Verso il 1830 Michele Benso affida al prussiano Xavier Kurten - direttore del parco di Racconigi – la sistemazione definitiva del parco, secondo la moda del giardino pittoresco. Il Kurten dispose gli alberi, isolati o a gruppi, nella fascia attorno al prato centrale e lungo il perimetro esterno, nascondendo i muri di confine con folti boschetti, solo apparentemente spontanei; mantiene lo stagno per la sua funzione paesaggistica e predispone sentieri sinuosi per consentire molteplici visuali del castello. Il parco viene ancora ampliato e tutta l'area è adibita a passeggio e riposo per la famiglia e per gli ospiti. Un secondo quadro dell'Abate Borson del 1827-1830 testimonia la trasformazione del giardino in parco all'inglese: i filari arborei sono scomparsi e il prato è occupato da gruppi d'alberi e boschetti sparsi.
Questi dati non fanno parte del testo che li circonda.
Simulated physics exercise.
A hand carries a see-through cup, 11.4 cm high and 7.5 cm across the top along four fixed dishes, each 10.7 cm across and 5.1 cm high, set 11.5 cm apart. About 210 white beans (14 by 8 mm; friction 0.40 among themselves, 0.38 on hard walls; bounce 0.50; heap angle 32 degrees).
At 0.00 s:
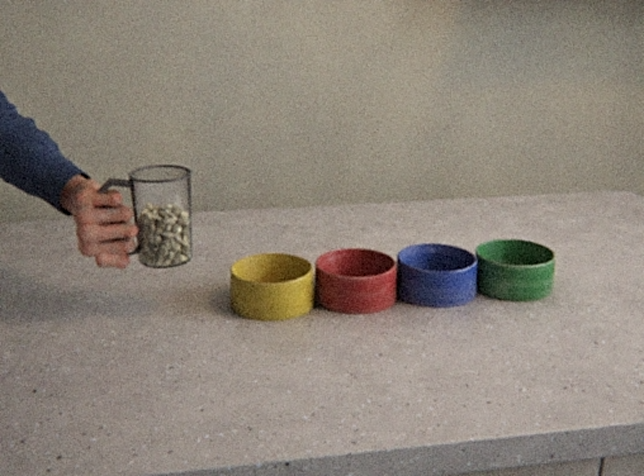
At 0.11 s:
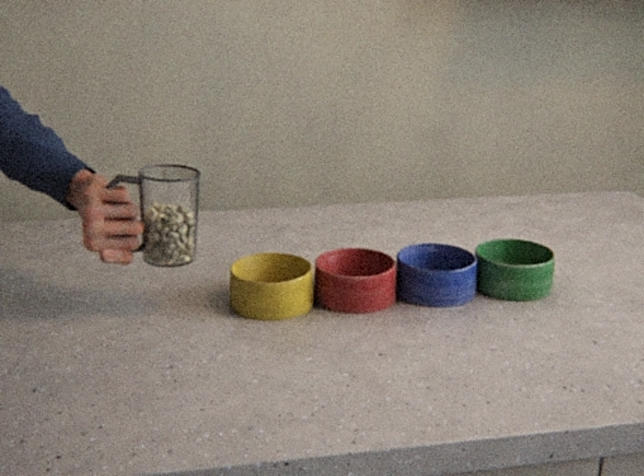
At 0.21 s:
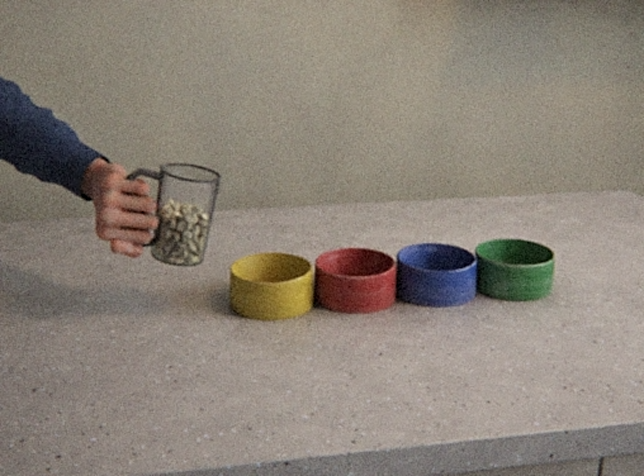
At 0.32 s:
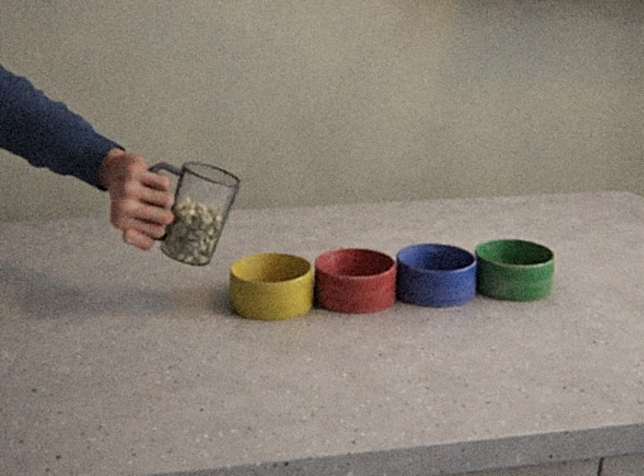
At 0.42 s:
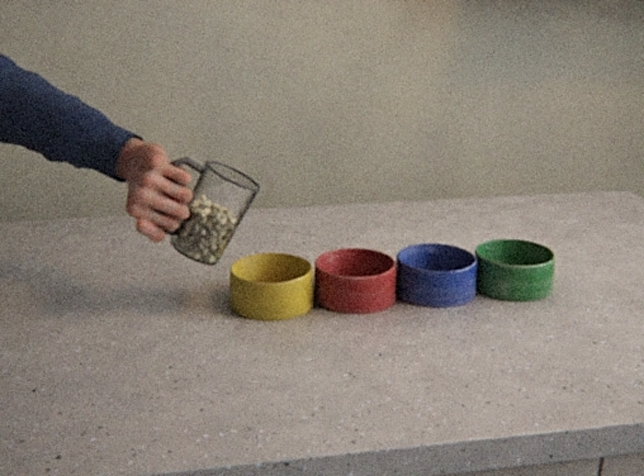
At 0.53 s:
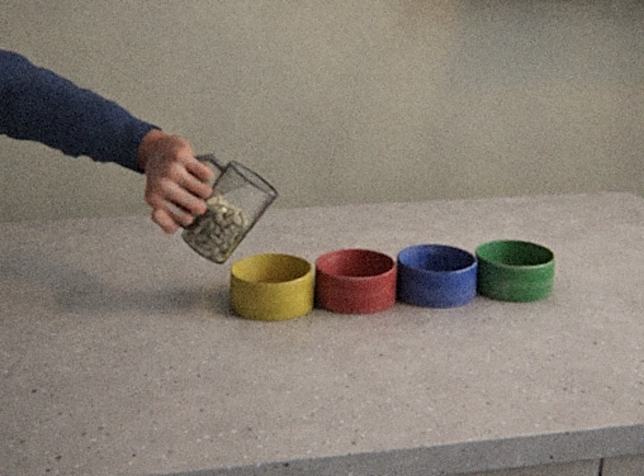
The clip opens with a hand at the left holding a see-through cup of pale beans upright above a grey counter, beside a row of yellow, red, blue and green dishes. The hand moves the cup rightward while tilting it steadily to the right, until it leans above the yellow dish, beans still inside.
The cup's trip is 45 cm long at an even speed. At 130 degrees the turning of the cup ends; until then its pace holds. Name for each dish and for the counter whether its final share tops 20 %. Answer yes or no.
Red: No, blue: Yes, green: No, yellow: No, counter: No.
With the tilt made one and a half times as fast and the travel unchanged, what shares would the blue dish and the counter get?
Blue 0; counter 0.
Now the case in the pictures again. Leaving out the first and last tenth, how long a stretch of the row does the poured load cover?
Roughly 6 cm.
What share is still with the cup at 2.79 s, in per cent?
Roughly 0 per cent.
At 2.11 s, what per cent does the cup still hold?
Roughly 0 per cent.
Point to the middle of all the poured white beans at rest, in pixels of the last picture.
Around (441, 280).
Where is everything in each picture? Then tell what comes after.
In the first picture, cup at (163, 217), tilt 0 degrees, lip at (190, 172), moved 0.0 cm; middle of the pieces at (164, 238); yellow dish at (272, 268); red dish at (356, 263); blue dish at (437, 257); green dish at (515, 252).
In the second picture, cup at (169, 216), tilt 4 degrees, lip at (199, 173), moved 0.8 cm; middle of the pieces at (169, 237).
In the third picture, cup at (184, 215), tilt 12 degrees, lip at (220, 177), moved 2.7 cm; middle of the pieces at (180, 235).
In the fourth picture, cup at (199, 214), tilt 20 degrees, lip at (240, 182), moved 4.6 cm; middle of the pieces at (192, 234).
In the fifth picture, cup at (213, 214), tilt 28 degrees, lip at (259, 188), moved 6.4 cm; middle of the pieces at (203, 232).
In the sixth picture, cup at (228, 214), tilt 37 degrees, lip at (277, 194), moved 8.3 cm; middle of the pieces at (216, 231); yellow dish at (272, 269); red dish at (356, 263); blue dish at (437, 258); green dish at (515, 253). The cup turns about 80 degrees a second and travels 18 cm a second.
Then, at 1.48 s, tilt 111 degrees; cup holds 95 %, red 5 %.
After 2.11 s, tilt 130 degrees; cup holds 0 %, red 5 %, blue 95 %.
Then, at 2.79 s, tilt 130 degrees; cup holds 0 %, red 5 %, blue 95 %.
At rest (3.1 s), red 5 %, blue 95 %, green 0 %, yellow 0 %, counter 0 %.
Negli anni successivi non risultano altri interventi. La Villa di Santena mantiene la funzione di rappresentanza e di villeggiatura stagionale, per la sua vicinanza a Torino, e a questa proprietà i Benso aggiunsero altre tenute, dove Cavour applicava tecniche agrarie innovative e sperimentava nuove colture e nuovi concimi: si tratta di Grinzane, presa in affitto dal duca Clermont Tonnerre, e di Leri, nel Vercellese, acquistata in seguito alla liquidazione dei beni di Camillo Borghese.

Solo dopo il 1876, rinasce l'interesse per la proprietà di Santena, quando Giuseppina Benso ne entra in possesso alla morte del fratello Aynardo. La marchesa dà il via a importanti lavori di restauro e fa sistemare il parco, sostituendo e integrando gli alberi esistenti, pur senza modificare la forma e lo stile del progetto del Kurten.

Nella prima metà del '900 il parco fu utilizzato come fondo agricolo, annesso alla Cascina Nuova: non risultano particolari trasformazioni, ma solo interventi di conservazione e di manutenzione, probabilmente per i danni causati dalle piene del Banna (le due maggiori sono del 1901 e del 1951).

Il 17 agosto 1978 un frassino di oltre 25 metri si schiantò al suolo, uccidendo una donna con la figlia neonata. Il parco fu immediatamente chiuso al pubblico e restò inagibile fino al 1982, anno in cui fu parzialmente riaperto dopo interventi straordinari di dendrochirurgia e controlli fitosanitari.

Nel 1988 viene stipulata una convenzione tra Città di Torino, Comune di Santena e Fondazione Cavour per definire le rispettive responsabilità nella gestione del parco: la manutenzione è affidata al Servizio Giardini e Alberate di Torino.